Nov 30, 2016, 9:12 PM
News ID: 7013

EghtesadOnline: Oil-linked currencies were the day’s biggest gainers as crude surged on reports OPEC had clinched a deal to limit supply.

Colombia’s peso and Russia’s ruble were the best emerging-market performers, while Norway’s krone climbed as other Group-of-10 currencies fell. Oil jumped the most since February as the Organization of the Petroleum Exporting Countries was said to have reached an agreement to implement its first production cuts in eight years, according to Bloomberg.

Currencies of oil-exporting nations were whipsawed in recent weeks amid concern that OPEC’s three biggest producers -- Saudi Arabia, Iraq and Iran -- would fail to resolve their differences over sharing the burden of clearing a record crude glut. Donald Trump’s election to the U.S. presidency and a a string of better-than-expected data from the world’s largest economy boosted the dollar, heaping further pressure on the currencies.

“Norway’s krone, the ruble and the Colombian peso are all up as you would expect them to be given the move in oil, but they’re not up nearly as much as they could be,” said Brad Bechtel, a currency strategist at Jefferies Group LLC in New York. “The reaction is being muted by the strength of the U.S. dollar.”

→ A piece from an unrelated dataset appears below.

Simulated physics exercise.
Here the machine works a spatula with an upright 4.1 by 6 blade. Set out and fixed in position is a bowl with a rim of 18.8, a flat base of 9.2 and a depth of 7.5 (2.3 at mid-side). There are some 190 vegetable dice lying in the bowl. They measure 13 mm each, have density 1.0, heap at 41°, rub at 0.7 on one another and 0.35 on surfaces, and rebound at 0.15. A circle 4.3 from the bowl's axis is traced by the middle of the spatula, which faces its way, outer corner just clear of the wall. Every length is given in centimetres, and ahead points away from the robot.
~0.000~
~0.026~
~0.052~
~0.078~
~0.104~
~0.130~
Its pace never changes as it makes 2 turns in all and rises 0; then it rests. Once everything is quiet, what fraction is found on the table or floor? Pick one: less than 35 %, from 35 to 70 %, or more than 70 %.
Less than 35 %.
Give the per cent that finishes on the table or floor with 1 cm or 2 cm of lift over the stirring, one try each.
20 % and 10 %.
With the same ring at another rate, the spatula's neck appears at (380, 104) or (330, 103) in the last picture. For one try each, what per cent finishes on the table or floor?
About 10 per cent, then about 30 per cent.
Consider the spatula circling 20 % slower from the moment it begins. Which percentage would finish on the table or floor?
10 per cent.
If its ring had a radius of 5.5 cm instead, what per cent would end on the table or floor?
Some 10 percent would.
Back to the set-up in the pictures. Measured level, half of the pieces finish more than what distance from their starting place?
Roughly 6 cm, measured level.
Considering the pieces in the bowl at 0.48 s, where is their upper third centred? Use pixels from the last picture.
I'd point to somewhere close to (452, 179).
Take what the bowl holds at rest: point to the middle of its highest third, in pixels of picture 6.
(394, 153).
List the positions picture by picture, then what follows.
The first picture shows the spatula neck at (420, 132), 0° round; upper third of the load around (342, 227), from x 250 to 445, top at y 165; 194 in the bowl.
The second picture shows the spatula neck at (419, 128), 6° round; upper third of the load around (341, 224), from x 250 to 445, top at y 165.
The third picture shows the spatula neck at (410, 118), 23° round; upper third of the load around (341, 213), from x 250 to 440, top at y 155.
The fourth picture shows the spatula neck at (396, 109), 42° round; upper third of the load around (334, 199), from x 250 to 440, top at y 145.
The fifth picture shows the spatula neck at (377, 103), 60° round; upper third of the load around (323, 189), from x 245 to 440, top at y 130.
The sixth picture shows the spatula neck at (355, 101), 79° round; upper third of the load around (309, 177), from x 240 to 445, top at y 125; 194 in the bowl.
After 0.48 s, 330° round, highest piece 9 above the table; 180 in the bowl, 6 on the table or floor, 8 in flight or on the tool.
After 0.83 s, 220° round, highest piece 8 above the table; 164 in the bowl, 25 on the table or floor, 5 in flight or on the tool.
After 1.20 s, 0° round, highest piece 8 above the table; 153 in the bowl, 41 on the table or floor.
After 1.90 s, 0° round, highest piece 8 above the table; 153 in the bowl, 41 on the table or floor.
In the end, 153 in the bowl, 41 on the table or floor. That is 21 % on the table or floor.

The Colombian peso, which until Wednesday had been little changed on the year, jumped 3.5 percent to 3,054.1 per dollar as of 11 a.m. in New York.

Norway’s krone gained 0.2 percent to 8.5131 to the greenback and 0.6 percent to 9.03 per euro, after touching the strongest level in a month. Canada’s loonie was little changed at C$1.3441 per U.S. dollar, heading for a fifth straight monthly loss.